"Rav Chaim Ozer Grodzinski penned an important observation about seeking guidance in meta-halachic and hashkafic areas in particular. They are preserved in a footnote to Shiurei Daas (of Rav Gifter zt”l), pg. 83. R. Chaim Ozer wa asked to comment about his own view on the dispute between R. Samson Raphael Hirsch and R. Selig Ber Bamburger regarding the proper stance to take to Reform Judaism. (R. Hirsch was the architect of austritt, the idea that traditional Jews were required to walk out of the until-then unified Jewish collective, after Reform had made it clear that it was cutting its umbilical chord with halacha. R. Bamburger strongly disagreed, maintaining that it was essential to keep a single strong Jewish front in its dealings with the non-Jewish world.) He first cautions the reader that the question is not a classic halachic one that is answered through the capable analysis of shas and poskim. Rather, the question could only be addressed by a clear perception of the situation and a sense of what methods would be most effective in facing the challenges to tradition. The positions of the the two German luminaries did not owe to their different understandings of established halacha, but to their different essential outlooks and their different personal approaches to avodas Hashem. The following is a free translation of the next lines:
"This outlook is most clear to the chacham who understands the local situation, and who lives in that region and kehilla. He knows the natures of the people of the community in all their details, and is connected to them on multiple levels. He who takes responsibility for supervising their ways has the penetrating eye to properly weigh the spiritual issues that confront them, and to anticipate the impact of developments upon the future. For this reason, it appears to me, they did not take this weighty question to the preeminent Torah luminaries of their day, recognized throughout the reaches of our community, sages like the Malbim, R. Yisrael Salanter, the Maharil Diskin, R. Yitzchak Elchanan, the gaonim of Israel and Galicia. This was not a question that would be best addressed through sources in Shas and poskim, but through proper analysis and an appropriate and clear perspective. Those distant from the location of the question could not involve themselves in the determination; they had to rely on the righteous rabbis at the local level…

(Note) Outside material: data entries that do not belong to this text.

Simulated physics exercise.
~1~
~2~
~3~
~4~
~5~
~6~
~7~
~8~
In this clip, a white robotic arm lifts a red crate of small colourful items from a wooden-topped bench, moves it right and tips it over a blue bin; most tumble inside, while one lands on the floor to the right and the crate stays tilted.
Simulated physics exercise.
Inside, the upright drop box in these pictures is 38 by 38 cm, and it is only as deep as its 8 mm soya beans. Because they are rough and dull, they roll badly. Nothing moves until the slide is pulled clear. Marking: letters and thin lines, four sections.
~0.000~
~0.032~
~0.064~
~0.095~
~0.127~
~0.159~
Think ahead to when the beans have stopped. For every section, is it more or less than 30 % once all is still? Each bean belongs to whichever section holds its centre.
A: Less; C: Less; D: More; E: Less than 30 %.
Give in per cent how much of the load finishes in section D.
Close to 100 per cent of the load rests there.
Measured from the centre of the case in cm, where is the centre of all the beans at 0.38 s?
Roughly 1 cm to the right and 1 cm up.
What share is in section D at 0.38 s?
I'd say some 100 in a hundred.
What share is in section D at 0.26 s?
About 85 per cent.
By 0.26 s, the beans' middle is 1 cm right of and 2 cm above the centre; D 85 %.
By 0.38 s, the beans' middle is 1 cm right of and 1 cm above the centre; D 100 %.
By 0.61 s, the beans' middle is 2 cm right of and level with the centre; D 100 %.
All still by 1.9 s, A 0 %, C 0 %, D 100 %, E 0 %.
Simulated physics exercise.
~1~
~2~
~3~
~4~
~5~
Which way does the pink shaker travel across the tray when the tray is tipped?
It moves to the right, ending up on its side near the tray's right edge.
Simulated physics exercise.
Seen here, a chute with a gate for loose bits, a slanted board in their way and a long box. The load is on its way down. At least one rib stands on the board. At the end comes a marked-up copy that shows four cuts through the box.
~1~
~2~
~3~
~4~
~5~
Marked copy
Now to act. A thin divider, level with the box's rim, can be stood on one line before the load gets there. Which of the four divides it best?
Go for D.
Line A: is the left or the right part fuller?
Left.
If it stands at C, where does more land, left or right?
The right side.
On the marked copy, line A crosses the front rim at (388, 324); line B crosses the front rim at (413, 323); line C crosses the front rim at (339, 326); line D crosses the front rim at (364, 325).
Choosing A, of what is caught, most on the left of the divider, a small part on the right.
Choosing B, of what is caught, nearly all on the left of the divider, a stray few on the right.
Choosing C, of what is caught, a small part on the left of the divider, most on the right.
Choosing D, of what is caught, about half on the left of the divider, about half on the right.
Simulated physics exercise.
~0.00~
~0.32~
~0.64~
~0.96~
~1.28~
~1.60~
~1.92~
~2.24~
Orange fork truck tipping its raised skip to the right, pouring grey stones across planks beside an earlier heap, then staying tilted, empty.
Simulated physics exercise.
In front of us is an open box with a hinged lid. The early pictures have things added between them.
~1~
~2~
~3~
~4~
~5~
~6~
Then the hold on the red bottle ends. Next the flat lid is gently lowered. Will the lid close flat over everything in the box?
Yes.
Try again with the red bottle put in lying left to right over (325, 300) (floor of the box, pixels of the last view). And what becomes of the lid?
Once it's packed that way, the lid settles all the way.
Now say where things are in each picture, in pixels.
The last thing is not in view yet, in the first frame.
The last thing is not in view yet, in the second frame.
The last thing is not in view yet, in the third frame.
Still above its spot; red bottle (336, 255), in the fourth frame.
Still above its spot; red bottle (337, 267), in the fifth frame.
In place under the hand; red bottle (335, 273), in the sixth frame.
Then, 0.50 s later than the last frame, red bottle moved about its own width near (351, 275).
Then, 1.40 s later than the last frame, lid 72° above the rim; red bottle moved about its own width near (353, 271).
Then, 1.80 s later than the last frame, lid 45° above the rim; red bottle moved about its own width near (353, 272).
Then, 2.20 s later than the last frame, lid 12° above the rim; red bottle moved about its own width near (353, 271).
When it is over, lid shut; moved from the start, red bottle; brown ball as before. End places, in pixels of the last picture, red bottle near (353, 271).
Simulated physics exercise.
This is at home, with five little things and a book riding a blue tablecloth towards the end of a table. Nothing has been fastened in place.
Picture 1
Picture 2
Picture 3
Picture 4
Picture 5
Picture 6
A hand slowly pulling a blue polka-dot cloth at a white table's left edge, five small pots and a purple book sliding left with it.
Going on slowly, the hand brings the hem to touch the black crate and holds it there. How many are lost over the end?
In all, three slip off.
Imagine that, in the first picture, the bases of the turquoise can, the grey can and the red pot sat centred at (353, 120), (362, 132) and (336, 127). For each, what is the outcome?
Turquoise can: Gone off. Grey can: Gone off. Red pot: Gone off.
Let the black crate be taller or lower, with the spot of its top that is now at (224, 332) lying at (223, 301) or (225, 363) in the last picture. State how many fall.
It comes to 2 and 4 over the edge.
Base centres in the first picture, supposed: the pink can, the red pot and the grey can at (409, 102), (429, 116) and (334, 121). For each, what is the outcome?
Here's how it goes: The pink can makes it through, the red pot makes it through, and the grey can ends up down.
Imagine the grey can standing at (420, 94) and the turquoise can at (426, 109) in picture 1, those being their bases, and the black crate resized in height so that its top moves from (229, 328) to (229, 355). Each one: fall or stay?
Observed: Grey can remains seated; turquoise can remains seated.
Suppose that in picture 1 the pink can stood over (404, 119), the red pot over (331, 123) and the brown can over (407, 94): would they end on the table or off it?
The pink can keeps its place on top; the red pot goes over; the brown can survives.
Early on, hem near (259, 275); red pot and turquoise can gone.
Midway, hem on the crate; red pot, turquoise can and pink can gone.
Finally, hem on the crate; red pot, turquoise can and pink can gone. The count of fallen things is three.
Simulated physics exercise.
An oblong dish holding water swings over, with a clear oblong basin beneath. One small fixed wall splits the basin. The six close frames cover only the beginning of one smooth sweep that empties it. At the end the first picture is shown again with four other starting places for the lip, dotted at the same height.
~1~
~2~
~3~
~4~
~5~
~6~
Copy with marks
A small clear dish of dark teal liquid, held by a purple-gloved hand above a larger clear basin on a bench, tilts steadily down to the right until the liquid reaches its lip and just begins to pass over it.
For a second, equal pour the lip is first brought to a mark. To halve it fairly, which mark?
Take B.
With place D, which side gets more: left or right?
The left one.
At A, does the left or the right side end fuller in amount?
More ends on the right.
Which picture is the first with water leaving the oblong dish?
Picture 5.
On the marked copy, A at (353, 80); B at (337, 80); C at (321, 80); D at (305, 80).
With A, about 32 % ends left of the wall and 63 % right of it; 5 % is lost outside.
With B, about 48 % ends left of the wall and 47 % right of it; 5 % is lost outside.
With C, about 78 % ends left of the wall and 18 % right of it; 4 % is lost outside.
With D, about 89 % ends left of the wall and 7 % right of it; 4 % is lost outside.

"[Rav Gifter continues:] The words of our teacher are fundamental in understanding the difference between matters that require a precise halachic determination, and matters that require the clear perspective of Daas Torah. In our lowly generation we have moved away from this distinction. We suffer from internecine conflict and hatred whose root cause is the blurring of the distinction between these two areas of decision-making."